16.   Ashcroft v. Am. Civil Liberties Union, 535 U.S. 564, 576 n.7 (2002).

17.   Jenkins, 418 U.S. at 160.

18.   Id. at 161.

19.   Miller, 413 U.S. at 25.

20.   Furthermore, Guthrie's textual argument loses much of its force in the face of Jenkins, issued only one year after Miller. In Jenkins, the Supreme Court stated that it “took pains in Miller to ‘give a few plain examples' ” of what could be considered patently offensive, “includ[ing] ․ ‘representations or descriptions of masturbation, excretory functions, and lewd exhibition of the genitals.’ ” Jenkins, 418 U.S. at 160 (quoting Miller, 413 U.S. at 25). This framing makes clear that the Supreme Court contemplated some category of “representations of masturbation” could be patently offensive, and it gives no indication that patent offensiveness relies on any additional characteristic.

21.   See, e.g., Ragsdale, 426 F.3d at 781; United States v. Adams, 337 F. App'x 336, 338 (4th Cir. 2009) (unpublished).
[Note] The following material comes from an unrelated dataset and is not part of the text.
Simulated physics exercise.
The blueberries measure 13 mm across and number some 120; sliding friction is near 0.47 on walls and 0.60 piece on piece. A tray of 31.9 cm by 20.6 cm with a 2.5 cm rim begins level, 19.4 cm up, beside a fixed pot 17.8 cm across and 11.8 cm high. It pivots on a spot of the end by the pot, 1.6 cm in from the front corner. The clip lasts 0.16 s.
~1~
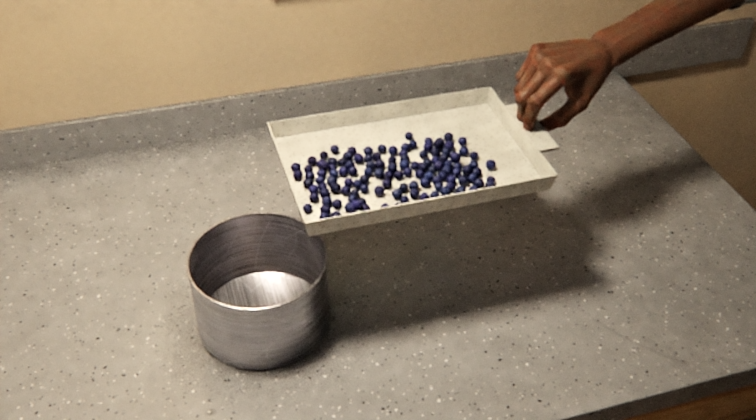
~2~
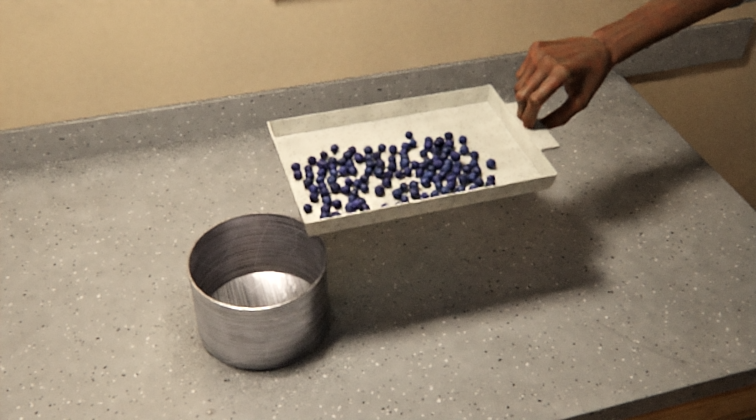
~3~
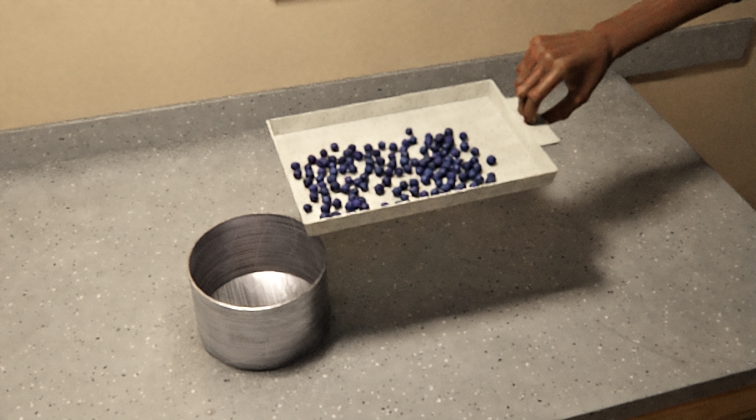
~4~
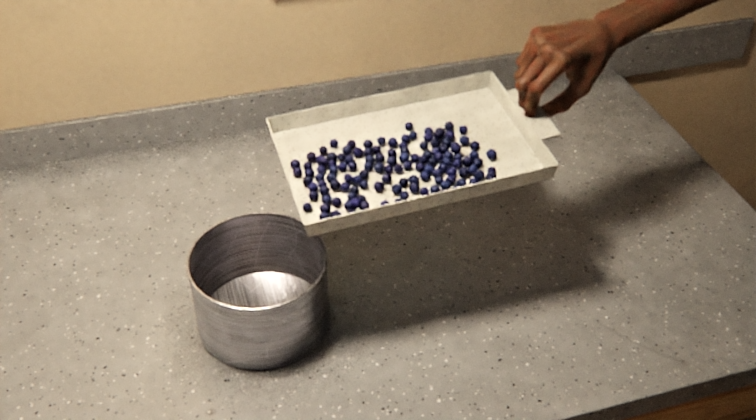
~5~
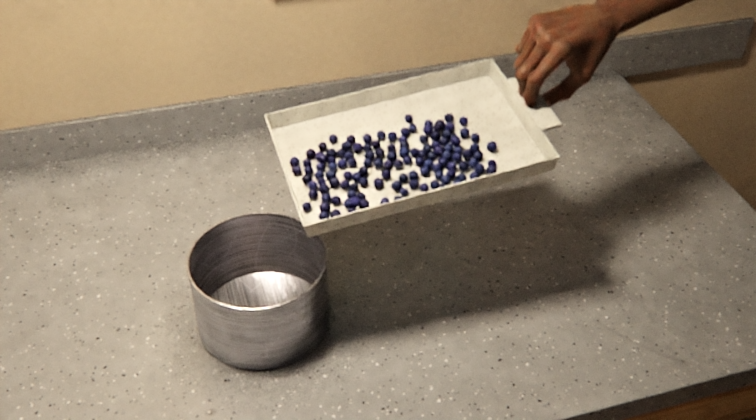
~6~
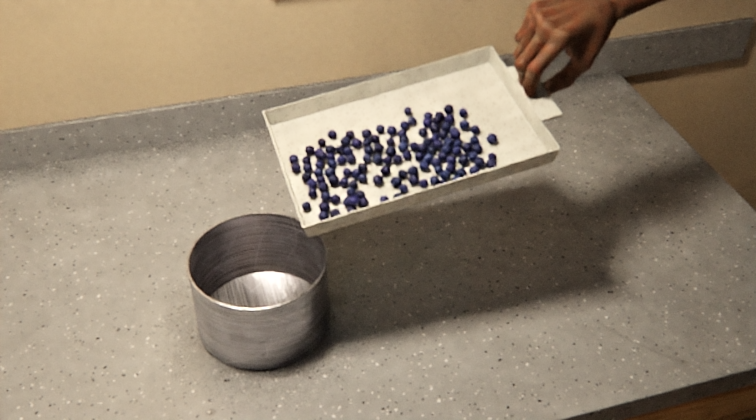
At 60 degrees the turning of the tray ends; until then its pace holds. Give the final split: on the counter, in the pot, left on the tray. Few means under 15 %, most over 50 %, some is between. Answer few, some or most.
On the counter: Few; in the pot: Few; left on the tray: Most.
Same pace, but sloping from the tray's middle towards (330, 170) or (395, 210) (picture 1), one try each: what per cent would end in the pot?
About 10 and 0 per cent.
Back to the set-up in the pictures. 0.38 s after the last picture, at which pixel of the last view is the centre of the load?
At about (346, 167).
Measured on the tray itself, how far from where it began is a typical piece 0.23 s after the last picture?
Some 2 cm.
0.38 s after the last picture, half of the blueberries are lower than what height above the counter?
Some 28 cm.
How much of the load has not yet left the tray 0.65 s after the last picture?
Some 100 per cent of the load.
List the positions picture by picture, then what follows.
In the first picture, tray tilt 0 degrees, front corners at (308, 220) and (553, 173); middle of the pieces at (399, 175); pot at (258, 257).
In the second picture, tray tilt 0 degrees, front corners at (308, 220) and (553, 172); middle of the pieces at (399, 174).
In the third picture, tray tilt 2 degrees, front corners at (307, 221) and (554, 169); middle of the pieces at (399, 172).
In the fourth picture, tray tilt 4 degrees, front corners at (307, 221) and (554, 163), lowest corner left front; middle of the pieces at (399, 169).
In the fifth picture, tray tilt 8 degrees, front corners at (306, 222) and (555, 155), lowest corner left front; middle of the pieces at (398, 164).
In the sixth picture, tray tilt 11 degrees, front corners at (305, 224) and (555, 147), lowest corner left front; middle of the pieces at (398, 159); pot at (258, 257).
Then, 0.23 s after the last picture, tilt 36 degrees; the tray holds 100 %, the pot 0 %.
Then, 0.38 s after the last picture, tilt 53 degrees; the tray holds 100 %, the pot 0 %.
Then, 0.65 s after the last picture, tilt 60 degrees; the tray holds 100 %, the pot 0 %.
In the end, counter 5 %, pot 5 %, tray 95 %.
22.   United States v. Kirkpatrick, 662 F. App'x 237, 240 (5th Cir. 2016) (unpublished); United States v. Rogers, 474 F. App'x 463, 470 (7th Cir. 2012) (unpublished); United States v. Jenkins, 322 F. App'x 716, 716–17 (11th Cir. 2009) (unpublished).

23.   See Kirkpatrick, 662 F. App'x at 240 (“[A] rational trier of fact could have found that the videos depicted ‘sexual conduct’ in a ‘patently offensive way’ within the meaning of the Miller obscenity test.”); Rogers, 474 F. App'x at 470 (“In this case, the image of the erect penis falls within the constitutional bounds of ‘patently offensive’ material. A jury could reasonably find that the picture represented or described a lewd exhibition of [the defendant's] genitals.”); Jenkins, 322 F. App'x at 717 (“The jury saw each of the six video recordings of Jenkins, which was evidence sufficient for the jury to make an obscenity determination.”).